I have been following this thread some. I want to say this about incubators and the backyard chicken hobby. If you search my info, you will see my first post was about chickens.
1st, raising backyard chickens is the fastest growing hobby in the US. In fact , the USA Today even ran an article on raising backyard chickens a couple of weeks ago.
2nd. Large commercial hatcheries have incubating chicks down to a science. Most of the technology really isnt that technical advanced, but priced out of the range of the common hobbiest.

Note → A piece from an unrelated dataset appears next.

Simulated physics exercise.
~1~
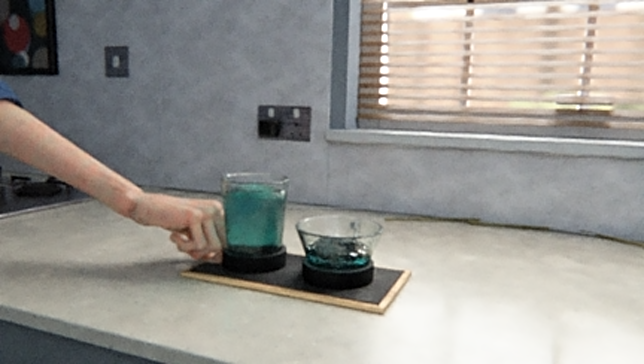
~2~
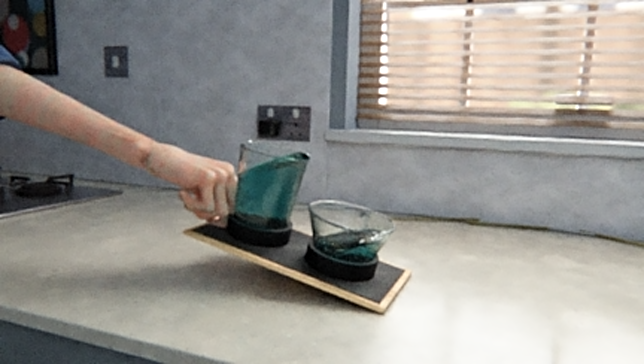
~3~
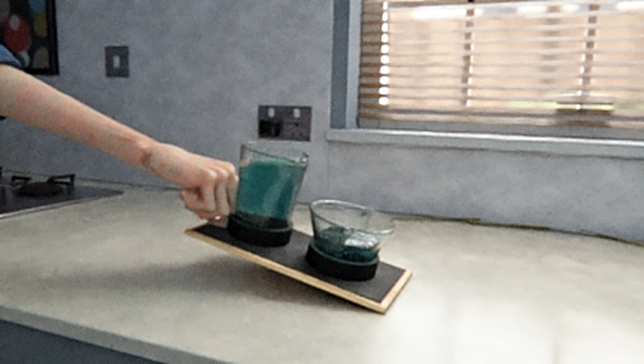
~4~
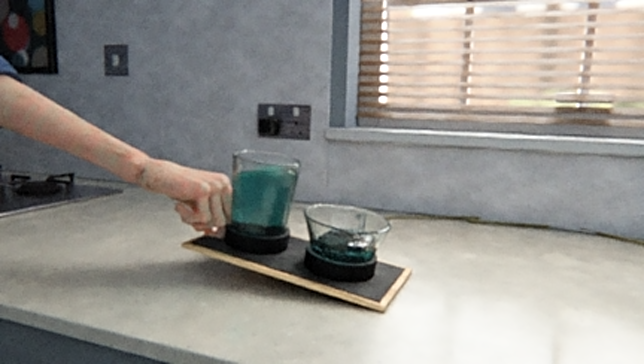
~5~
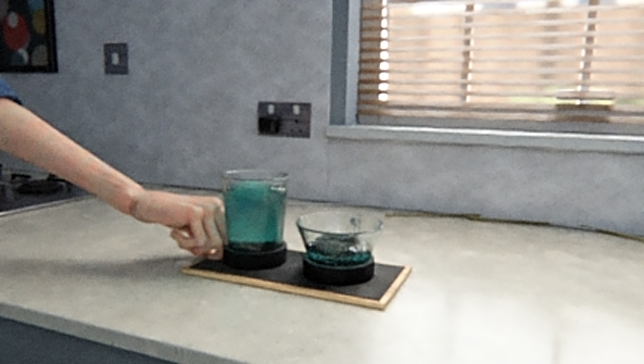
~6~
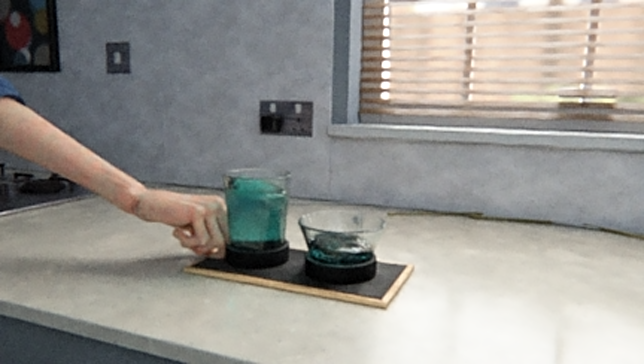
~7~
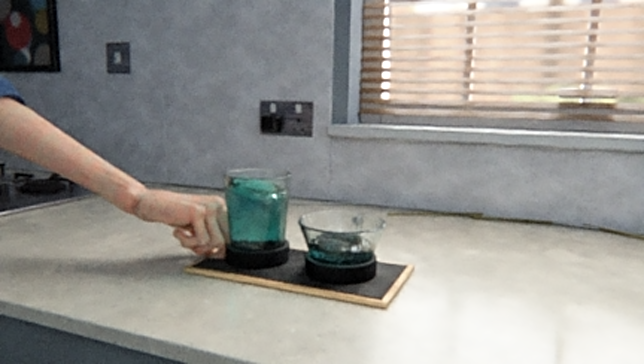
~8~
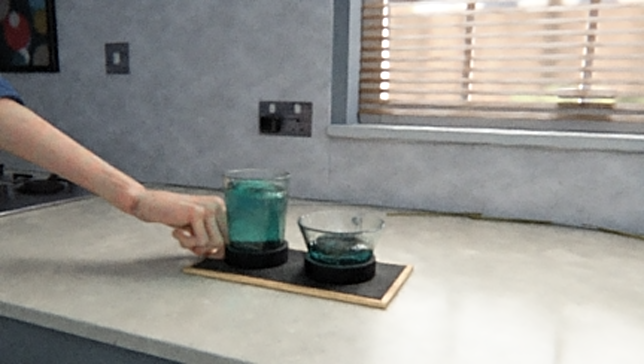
A hand tilting a dark tray holding two glass vessels of teal liquid, raising its left end, then lowering it flat again.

3rd. Hobbest style incubators vary in cost from a $49, styrofoam chest, to a more advance, $4000 plastic oven draw type cabinet that gently rolls the eggs instead of tilts the eggs from side to side. The typical cabinet style incubator that most hobbiest can afford is either the GQF Sportsman, or the Dickey's with a capacity of about 288 eggs. These come at a price of around $600up. If you want to trashtalk Cbiblis's incubators, look up the sportman and dickey incubators first and see just who is trying to take advantage of the eco nutcases.
4th, While it is realitively cheap to build a incubator out of a cardboard box or old cooler, and eggs can be found around the countryside for incubation. Not everybody wants a mutt chicken and they are willing to spend as much as $150 a dozen for some of the more exotic breeds of Birds. $30 a dozen is not uncommon and even the more popular breeds will bring a $1 per egg. Do you really want to trust your $150 investment on a cardboard box or rigged up coleman cooler.
Hatchrates are the name of the game. If you set 12 fertile viable eggs, you expect a 100% hatch rate, if only 2 or 3 hatch in your cardboard box or cooler, you are now up to $50per baby chick in cost. If you hatch 75% in a well build well designed purpose built incubator, you can quickly recover the cost of said incubator just in adverage cost of chicks with every hatch. Two or three poor hatches and you could have paid for a quality incubator. I could go pretty deep in the economics of this situation, but wont. Either do the math yourself or take my word for it, if you are hatching lots of baby chicks, you want/need a quality incubator. It would take $720 worth of $30per doz eggs to fill a 288 cabinet stye incubator to full capacity, a 25% hatch rate would mean only 72 eggs hatch or only about $180 worth of eggs. A loss of $540. This is almost the cost of a well built quality incubator. Do the math on $150 a dozen eggs and see how fast you would go in the hole with a poor hatch rate or how fast a quality incubator could pay for itself.
Offering a well designed and well build incubator at or about the same cost as those currently on the market is not taking advantage of anyone. I also believe a craftmans has the right to recover his or her cost of doing business. If you cant make something for your efforts, then why bother. You electronic guys do charge for your services when a customer calls dont you. Do you feel you are taking advantage of a person just because they dont know how to drawup a PCB or design a circuit.. No you charge them just the same.
I do commend those here at this forum that unselfishly give up their valuable time teaching those that are trying to learn, some of the information found here would be hard to put a price on, how do you sell or price experience.